Saturday, December 25

Do Álvaro de Campos

O Fernando Pessoa era genial. Eu não gosto de poesia, não gosto de ler poesia nem tentar interpretá-la. É um tipo de leitura que me cansa e aborrece facilmente. Não tenho resistência para ler prolongadamente muito verso e muita rima. Mas a obra do Fernando Pessoa (ortónimo e do heterónimo Álvaro de Campos) fascina-me desde o primeiro contacto, andava eu no Secundário. Na altura, era-nos mostrado um pouco da poesia do ortónimo e cada um dos três principais heterónimos. Sendo que, em quarenta e sete anos de vida, o Pessoa construiu cerca de setenta e dois heterónimos, é fácil de se aperceber o quão ínfima é a parte da sua obra que se fica a conhecer.
Do pouco que conheço, mas que chegou para me fascinar e que faz com que há uns dias que ande agarrada a um calhamaço com o essencial de cada um dos heterónimos porque finalmente achei que era altura de dar um bocado de atenção a esta genialidade, o Álvaro de Campos é o que mais interesse me desperta. Primeiro, porque a inspiração de todos os outros, que era o Alberto Caeiro, pastor lá do interior, homem iletrado e sem grande cultura, para mim não passa de um pasmado e para pasmo já me basta a minha vidinha desinteressante, muito obrigada. Segundo, porque o Ricardo Reis, um dos alunos do mestre Caeiro, era um fraco. Sempre com medo de se deixar ir, sempre a sofrer com saudades da Lídia, sempre dramático e ler dramas não é o meu género. E depois, um dos outros alunos, o brutalíssimo Álvaro de Campos, engenheiro naval, refém do ópio e da bebida, grande viajante, tem uma vida e uma velocidade contagiantes que fazem com que leia trinta páginas de um poema sem métrica nem rima nenhuma e chegue ao fim ainda ser ter perdido o norte.
O Álvaro de Campos, para além de ter escrito o Opiário, que para mim é assim qualquer coisa de fantástico (e do qual tomei conhecimento graças aos Moonspell e ao meu amigo Gui que todas as santas aulas de Português do 12ºano me dizia "Tens de ouvir a Opium." vezes e vezes sem conta) descreve-se a ele próprio, nas suas "Notas para Recordação do Meu Mestre Caeiro" da seguinte forma:

"Não creio em nada senão na existência das minhas sensações; não tenho outra certeza, nem a do tal universo exterior que essas sensações me apresentam. Eu não vejo o universo exterior, eu não oiço o universo exterior, eu não palpo o universo exterior. Vejo as minhas impressões visuais; oiço as minhas impressões auditivas; palpo as minhas impressões tácteis. Não é com os olhos que vejo mas com a alma; não é com os ouvidos que oiço, mas com a alma; não é com a pele que palpo, é com a alma. E, se me perguntarem o que é a alma, respondo que sou eu."

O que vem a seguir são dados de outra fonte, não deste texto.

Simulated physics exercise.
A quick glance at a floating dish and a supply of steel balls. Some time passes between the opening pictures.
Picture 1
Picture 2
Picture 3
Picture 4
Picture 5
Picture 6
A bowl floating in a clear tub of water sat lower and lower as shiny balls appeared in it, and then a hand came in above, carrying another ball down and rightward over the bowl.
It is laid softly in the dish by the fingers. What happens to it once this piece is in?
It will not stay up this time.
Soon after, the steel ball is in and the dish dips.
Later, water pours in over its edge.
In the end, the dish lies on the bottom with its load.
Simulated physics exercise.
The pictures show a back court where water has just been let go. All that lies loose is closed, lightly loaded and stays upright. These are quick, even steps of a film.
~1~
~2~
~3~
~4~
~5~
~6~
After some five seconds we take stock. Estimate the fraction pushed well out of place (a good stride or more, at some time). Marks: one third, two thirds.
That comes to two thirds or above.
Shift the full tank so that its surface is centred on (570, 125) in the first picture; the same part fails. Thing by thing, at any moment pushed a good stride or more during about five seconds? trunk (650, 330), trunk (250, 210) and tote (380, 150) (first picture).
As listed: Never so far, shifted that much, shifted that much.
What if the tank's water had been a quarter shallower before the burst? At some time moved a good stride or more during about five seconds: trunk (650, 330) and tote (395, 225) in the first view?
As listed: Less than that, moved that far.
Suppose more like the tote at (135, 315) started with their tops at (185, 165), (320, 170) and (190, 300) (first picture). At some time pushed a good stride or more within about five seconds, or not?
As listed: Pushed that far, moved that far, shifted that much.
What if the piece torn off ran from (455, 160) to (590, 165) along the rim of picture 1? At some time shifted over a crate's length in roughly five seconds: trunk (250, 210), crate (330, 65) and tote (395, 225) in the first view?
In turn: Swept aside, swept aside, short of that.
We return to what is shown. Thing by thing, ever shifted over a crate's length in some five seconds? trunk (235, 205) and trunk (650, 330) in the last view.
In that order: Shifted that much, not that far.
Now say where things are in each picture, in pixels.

Só esta descrição, para mim, é genialidade pura. E nem sequer vou entrar em pormenores em relação ao Opiário, porque senão ficava aqui o resto da noite... Só isto, genialidade e pura inspiração.
E é também por isso que acho triste com tanto bom escritor, andarem por aí a ler Margaridas Rebelos Pintos. Enfim!